In the next scene, a man watches a video of a different killer as he describes the sensation of breaking open a man’s skull. The killer chuckles while he speaks and it is chilling to witness. The man watching the video is Adi, an optometrist whose brother was murdered by anti-communist forces. Serving as a stand-in for Oppenheimer, Adi visits the men who were recruited to carry out the government’s mass killings. Seeking to dispel the shadow that Indonesia’s past cast over his life, Adi steps into the killers’ homes, listens to what they say and tries, amazingly, to understand their unspeakable actions. Oppenheimer’s previous film, The Act of Killing looked at the stories the perpetrators of the same genocide told in order to go on living. The Look of Silence focuses on the survivors. By spending time with Adi, his mother, his father and even his daughter, Oppenheimer provides an affecting portrait of how tragedy is internalized and memorialized across generations.

The Look of Silence is not as unrelentingly dark as one might expect. Oppenheimer often cuts away from the cruelty to show its opposite. In one scene, Adi’s mother washes the emaciated body of Adi’s father. She rubs the sponge over her husband’s body and, in voiceover, addresses her deceased son. Forty years after his death, she stills feels his absence. When Adi’s mother sprinkles baby power on her husband’s face, she says they don’t share a bed because he “smells of pee.” This is to say, The Look of Silence is strangely sweet. Even in a place where genocide has wreaked havoc, tenderness remains.

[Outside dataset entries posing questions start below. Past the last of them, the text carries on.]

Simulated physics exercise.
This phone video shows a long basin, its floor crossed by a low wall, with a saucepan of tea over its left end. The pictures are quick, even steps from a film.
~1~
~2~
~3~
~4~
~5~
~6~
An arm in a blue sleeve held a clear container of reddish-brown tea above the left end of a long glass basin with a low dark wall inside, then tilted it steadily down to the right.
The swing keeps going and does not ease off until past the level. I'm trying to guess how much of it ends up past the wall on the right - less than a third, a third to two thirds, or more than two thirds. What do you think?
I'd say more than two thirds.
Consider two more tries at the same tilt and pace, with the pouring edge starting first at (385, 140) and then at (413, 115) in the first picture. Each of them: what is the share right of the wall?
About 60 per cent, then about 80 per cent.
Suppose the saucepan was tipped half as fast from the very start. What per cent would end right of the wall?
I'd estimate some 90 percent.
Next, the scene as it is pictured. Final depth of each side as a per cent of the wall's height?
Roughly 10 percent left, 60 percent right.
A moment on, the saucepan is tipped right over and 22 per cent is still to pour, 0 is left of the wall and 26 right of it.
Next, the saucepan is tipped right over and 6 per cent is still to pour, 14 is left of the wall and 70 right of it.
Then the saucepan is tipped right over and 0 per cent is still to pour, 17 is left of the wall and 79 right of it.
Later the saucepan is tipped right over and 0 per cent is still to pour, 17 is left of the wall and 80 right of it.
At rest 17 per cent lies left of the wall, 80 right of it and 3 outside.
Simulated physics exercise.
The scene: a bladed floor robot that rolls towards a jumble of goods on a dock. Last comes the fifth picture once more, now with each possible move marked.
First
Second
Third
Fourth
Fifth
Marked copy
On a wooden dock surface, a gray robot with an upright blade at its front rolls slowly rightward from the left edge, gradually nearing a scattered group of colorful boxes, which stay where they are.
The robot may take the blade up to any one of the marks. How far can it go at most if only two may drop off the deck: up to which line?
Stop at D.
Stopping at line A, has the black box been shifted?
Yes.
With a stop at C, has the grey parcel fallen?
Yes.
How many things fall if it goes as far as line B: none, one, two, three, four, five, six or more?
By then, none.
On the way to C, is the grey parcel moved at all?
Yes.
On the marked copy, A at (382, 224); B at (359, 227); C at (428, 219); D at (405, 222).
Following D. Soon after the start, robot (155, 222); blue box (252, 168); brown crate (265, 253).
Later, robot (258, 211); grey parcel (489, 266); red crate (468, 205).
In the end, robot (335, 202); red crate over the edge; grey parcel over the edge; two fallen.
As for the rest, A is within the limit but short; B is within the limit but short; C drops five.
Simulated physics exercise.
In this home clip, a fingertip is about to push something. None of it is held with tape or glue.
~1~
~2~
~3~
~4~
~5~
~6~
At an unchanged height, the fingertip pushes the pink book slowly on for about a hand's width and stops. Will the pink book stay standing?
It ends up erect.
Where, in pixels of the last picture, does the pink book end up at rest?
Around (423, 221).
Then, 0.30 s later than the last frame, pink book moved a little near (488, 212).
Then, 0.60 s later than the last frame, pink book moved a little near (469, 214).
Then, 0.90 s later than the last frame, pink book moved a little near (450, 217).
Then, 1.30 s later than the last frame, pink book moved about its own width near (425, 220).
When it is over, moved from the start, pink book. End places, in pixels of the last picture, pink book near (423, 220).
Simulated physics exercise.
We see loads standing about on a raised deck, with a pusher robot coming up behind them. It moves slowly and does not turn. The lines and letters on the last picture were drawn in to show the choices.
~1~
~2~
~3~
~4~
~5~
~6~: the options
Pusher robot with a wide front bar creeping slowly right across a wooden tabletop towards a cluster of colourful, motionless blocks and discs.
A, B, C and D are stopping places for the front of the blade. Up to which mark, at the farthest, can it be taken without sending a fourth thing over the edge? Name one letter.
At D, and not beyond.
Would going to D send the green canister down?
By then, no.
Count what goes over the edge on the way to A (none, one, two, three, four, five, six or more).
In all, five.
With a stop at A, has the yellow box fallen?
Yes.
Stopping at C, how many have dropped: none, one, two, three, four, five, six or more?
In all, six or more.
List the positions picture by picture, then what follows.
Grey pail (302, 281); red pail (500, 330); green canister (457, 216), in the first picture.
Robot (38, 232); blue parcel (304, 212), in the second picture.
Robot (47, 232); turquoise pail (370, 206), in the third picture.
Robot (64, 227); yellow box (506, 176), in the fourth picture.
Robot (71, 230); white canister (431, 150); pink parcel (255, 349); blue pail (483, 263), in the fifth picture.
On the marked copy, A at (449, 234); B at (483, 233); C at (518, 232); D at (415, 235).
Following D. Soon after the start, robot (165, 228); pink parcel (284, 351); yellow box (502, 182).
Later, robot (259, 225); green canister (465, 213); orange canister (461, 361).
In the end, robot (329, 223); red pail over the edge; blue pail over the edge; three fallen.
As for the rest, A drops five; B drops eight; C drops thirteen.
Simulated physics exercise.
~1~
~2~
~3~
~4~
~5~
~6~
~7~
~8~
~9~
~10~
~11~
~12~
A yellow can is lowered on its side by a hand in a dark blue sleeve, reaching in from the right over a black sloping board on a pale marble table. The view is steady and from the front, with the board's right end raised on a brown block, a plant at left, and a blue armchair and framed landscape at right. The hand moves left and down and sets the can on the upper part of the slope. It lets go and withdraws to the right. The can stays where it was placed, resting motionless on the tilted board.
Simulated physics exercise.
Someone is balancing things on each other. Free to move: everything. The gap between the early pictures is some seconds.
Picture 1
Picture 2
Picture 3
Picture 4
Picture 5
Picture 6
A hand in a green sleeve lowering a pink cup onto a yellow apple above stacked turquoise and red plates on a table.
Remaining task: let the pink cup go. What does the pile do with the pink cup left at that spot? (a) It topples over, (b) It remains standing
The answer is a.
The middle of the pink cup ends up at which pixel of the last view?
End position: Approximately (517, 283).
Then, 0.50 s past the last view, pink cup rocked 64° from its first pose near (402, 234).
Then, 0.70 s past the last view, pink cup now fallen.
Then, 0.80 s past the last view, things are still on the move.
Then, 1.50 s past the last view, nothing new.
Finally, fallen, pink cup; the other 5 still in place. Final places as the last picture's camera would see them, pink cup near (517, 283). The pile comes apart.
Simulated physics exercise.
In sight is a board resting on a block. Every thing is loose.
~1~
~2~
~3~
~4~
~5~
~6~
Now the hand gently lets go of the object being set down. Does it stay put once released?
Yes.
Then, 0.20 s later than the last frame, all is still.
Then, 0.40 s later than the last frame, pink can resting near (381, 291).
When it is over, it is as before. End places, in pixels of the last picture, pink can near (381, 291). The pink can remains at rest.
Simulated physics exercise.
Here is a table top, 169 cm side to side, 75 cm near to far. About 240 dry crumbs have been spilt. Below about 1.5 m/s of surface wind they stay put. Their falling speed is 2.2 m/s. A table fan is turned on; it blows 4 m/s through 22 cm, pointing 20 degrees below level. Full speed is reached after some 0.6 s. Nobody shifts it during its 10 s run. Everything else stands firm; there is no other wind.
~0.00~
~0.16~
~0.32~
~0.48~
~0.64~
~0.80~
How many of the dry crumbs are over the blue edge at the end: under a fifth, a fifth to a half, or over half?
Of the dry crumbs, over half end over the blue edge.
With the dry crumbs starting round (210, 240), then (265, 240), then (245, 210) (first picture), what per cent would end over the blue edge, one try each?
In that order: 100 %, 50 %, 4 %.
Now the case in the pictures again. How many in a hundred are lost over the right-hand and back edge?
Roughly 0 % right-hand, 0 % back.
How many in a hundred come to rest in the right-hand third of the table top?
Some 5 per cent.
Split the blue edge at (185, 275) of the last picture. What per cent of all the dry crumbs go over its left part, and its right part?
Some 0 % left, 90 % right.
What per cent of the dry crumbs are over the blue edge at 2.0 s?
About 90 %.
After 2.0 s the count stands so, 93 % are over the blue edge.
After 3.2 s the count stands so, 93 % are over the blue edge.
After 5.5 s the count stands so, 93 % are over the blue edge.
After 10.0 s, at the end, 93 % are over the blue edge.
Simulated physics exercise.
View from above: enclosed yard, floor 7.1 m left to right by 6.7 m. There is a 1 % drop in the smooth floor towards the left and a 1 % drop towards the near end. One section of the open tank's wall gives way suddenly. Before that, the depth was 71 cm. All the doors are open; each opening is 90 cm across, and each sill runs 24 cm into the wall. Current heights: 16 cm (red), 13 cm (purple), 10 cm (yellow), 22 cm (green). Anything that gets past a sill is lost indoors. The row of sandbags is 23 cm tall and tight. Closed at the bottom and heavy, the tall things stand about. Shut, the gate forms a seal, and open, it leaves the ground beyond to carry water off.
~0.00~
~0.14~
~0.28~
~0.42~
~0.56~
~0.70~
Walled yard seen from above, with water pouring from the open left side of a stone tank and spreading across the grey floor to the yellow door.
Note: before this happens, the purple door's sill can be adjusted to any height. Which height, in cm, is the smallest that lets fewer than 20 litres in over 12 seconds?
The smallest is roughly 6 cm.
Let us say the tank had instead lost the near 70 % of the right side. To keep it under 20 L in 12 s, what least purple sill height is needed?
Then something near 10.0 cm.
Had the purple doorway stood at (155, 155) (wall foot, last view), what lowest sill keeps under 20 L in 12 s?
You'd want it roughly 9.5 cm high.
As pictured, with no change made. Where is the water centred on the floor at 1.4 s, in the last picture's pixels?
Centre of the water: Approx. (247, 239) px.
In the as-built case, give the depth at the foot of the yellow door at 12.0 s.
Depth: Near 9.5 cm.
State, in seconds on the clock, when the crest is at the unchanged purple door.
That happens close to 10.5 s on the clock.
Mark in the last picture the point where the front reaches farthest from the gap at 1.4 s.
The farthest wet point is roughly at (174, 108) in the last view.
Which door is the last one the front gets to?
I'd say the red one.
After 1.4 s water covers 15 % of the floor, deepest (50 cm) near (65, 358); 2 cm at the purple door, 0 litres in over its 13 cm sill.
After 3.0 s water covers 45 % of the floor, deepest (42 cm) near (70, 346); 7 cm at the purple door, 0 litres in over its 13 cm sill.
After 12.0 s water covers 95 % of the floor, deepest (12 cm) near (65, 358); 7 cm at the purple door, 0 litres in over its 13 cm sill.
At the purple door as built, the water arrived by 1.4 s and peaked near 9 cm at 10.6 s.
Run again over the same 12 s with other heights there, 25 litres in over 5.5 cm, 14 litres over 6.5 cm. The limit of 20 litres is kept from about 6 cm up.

Oppenheimer’s poetic style of filmmaking weaves together many disparate moments. It’s only upon reflection and deeper analysis that his observations coalesce into a powerful whole. What’s particularly sobering about The Look of Silence is not only the fact that the killers are still in power but that they consider themselves heroes. Most of the crew of Silence is credited as “anonymous” because participating in such a documentary still exposes them to persecution.

The concerns of the documentary seem far away but Oppenheimer has stated that The Look of Silence is also a mirror in which we can see ourselves. Oppenheimer reminds us that the invisible military forces that enacted the murder of hundreds of thousands were made up of “regular” men with hobbies, wives and children. The film is about how people avoid moral responsibility. Academics call it cognitive dissonance, a term which can be used to describe our ability to lie to ourselves. The Look of Silence cautions against this normalization of evil. Instead of offering false reassurance about heroes and bad guys, it urges us to remember that every perpetrator is a human being, just like you and me.